Inside the main gallery the dimly lit interconnecting exhibition halls are filled with giant white orbs with one side scooped out. They are made of thin metal sheeting and were designed by avant-garde designer Ron Arad as the best way to display a huge variety of sporting equipment - from skateboards to Formula One drivers' suits, fencing masks to mountain bikes. "We were conscious that although we were designing a popular show, the design of the show itself was really important," says Sudjic. "By putting them in these giant balls, as well as being a witty sporting reference, we were able to control the objects and to group them together."
As well as the innovative and attention-grabbing exhibition design, what saves the entire show from looking like an upmarket sports-equipment hypermarket is the captions, which clearly show the role design has to play in the development of sport. In the 1950s, Formula One drivers wore dickie bows and short sleeves. Twenty years later, flame-retardant suits were made compulsory and now they're made of Kevlar, a fabric developed for space suits. In sport, the exhibition stresses again and again, design really does follow function. The suits are flame retardant for 12 seconds, exactly the amount of time it takes the emergency services to get to a crashed driver. The one-piece suits look so sleek because they have no exposed seams - seams would be the first thing to catch fire in a pile-up. Similarly, a set of tennis racquets dating from the turn of the century to the present day, titanium high-performance models, shows clearly how tennis has evolved from being a pleasant serve-and-volley spectator sport into a serve-only sport that is fast losing its popular appeal.

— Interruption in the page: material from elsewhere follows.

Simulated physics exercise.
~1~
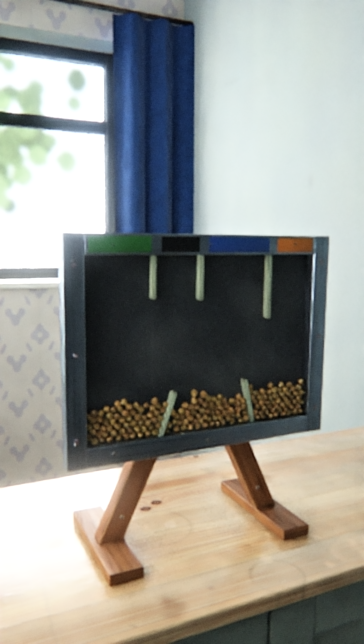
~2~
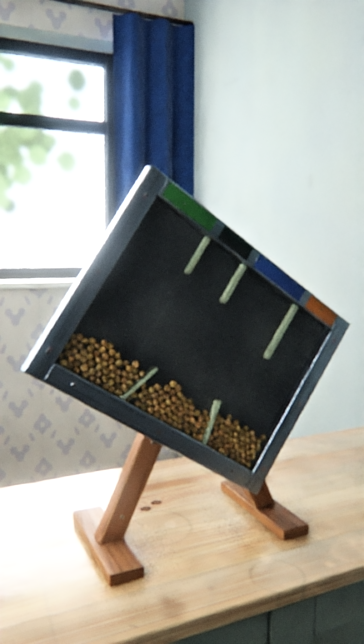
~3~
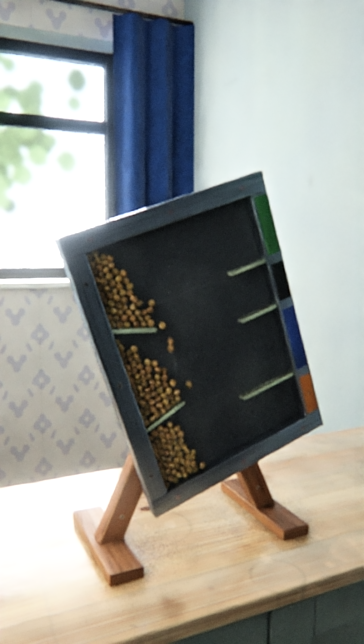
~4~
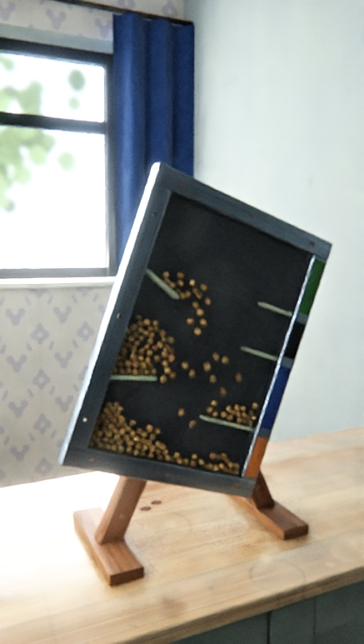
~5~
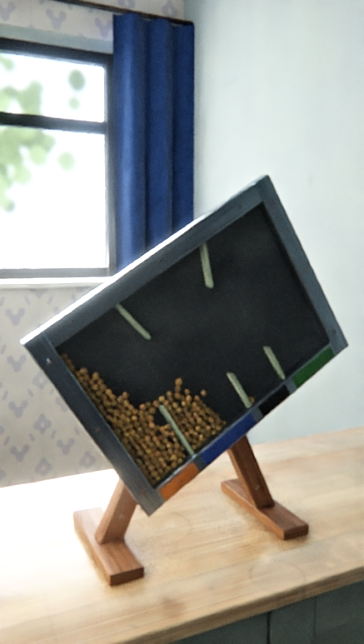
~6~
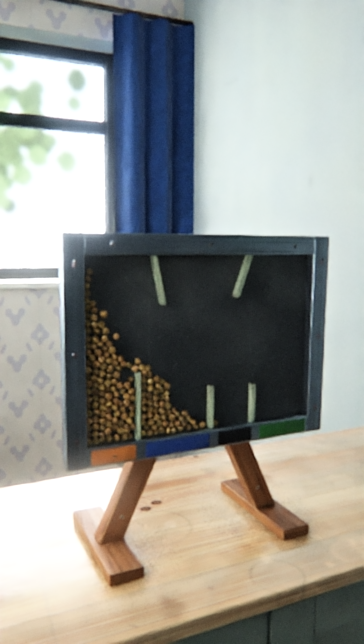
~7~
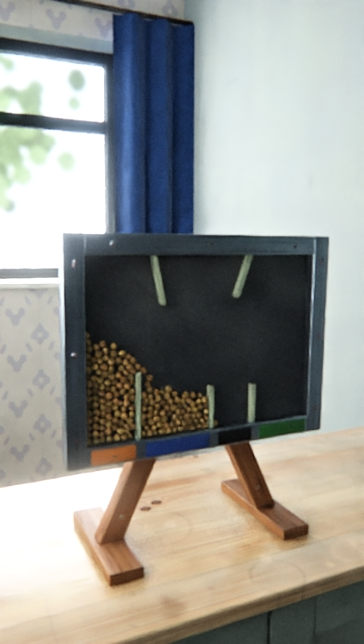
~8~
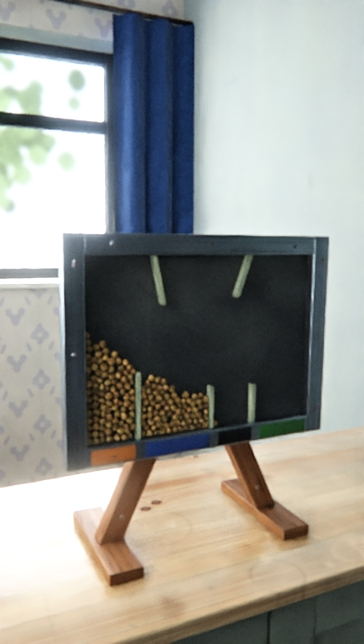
On a wooden counter, a framed box turns upside down, beads settling in its left pockets.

In the past few years in particular, fashion and sport have become inextricably intertwined. One vast hall in the show is given over entirely to trainers, the footwear of choice for one in five Americans who, a study has shown, don't wear or buy them for the purpose they were designed. These most visible sports items most clearly show what Deyan Sudjic sees as the "creative collision between popular culture and the technical and aesthetic skills of the designer". Clearly the vast majority of people who buy trainers - in the UK alone last year they accounted for 18 per cent of all shoe sales - buy them not because of their superior ergonomics on the track. Similarly, high performance doesn't demand day-glo colour or heavy branding. When Micheal Johnson opted to wear his famous gold Nikes in the final at the Atlanta Olympics, he was giving a clear signal not to his feet but to his competitors. If he hadn't actually won the gold medal, his choice of footwear would have been more than a little embarrassing.

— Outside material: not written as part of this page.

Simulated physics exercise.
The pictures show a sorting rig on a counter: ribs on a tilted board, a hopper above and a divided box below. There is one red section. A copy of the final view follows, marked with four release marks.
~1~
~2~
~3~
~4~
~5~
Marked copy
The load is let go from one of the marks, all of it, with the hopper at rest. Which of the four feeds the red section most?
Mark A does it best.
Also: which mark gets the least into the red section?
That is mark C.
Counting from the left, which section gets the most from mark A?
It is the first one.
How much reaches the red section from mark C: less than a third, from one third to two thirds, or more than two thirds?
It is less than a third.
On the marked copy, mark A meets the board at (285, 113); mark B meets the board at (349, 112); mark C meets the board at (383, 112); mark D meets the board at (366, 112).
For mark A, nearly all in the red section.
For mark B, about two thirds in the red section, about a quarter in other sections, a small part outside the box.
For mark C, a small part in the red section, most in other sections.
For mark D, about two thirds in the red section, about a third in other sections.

The fashion industry now has a recognised category "sportswear". It's the biggest single growth area, with the Tommy Hilfiger brand leading the way. This is the biggest single label in the US, and last year sales reached $1.3 billion wholesale. Nothing in the Hilfiger range is unique but he mixes conservative, preppy styles with street-cred-rapper-inspired shapes and colours to make the label popular with all races and socio-economic levels. It's a far cry from the first "sportswear" launch by Ralph Lauren and Giorgio Armani in the late 1970s and early 1980s. Their look was typified by navy, crested blazers, chinos or white trousers, and white deck shoes, and owed much to a vision of English, upper-class pursuits.
SPORTS design is even having an influence at the upper end of the fashion scale. Last season, Prada featured hooded tops in gabardine - sweatshirt-style - while Jil Sander opted for that sportswear staple, Velcro, as a fastening. Even the most amateur of sportspeople are now technoscenti when it comes to the equipment they buy, and that is all down to the design. We expect technology to give us the edge. Can't hit the ball far enough on the eight? Well there must be a golf club that would greatly help matters. Rollerblading a little on sluggish side? Change to better wheels.
In sport as in no other area, design is the great signifier, promoting ever-changing subcultures. One giant white orb is filled with skateboards, none of which differs dramatically from another, but all of which look radically different thanks to their graphic detailing and paint colours. In the skateboarding world, a design has a "cool life" of one month before the next must-have image is drawn up.
In Glasgow, the organisers of the year's architecture and design calendar have been creative in their choice of exhibition venues, which range from the old fruit market to building new venues, such as the ambitious project to transform one of Charles Renne Mackintosh's buildings into a multifunctional gallery. So they did not have to locate the sports exhibition in a conventional art gallery. But, as Deyan Sudjic says: "The most expensive corner of the show has a Formula One sports car. It was borrowed from a collector and it's insured for £2 million, which shows that sports design can be as expensive as art any day."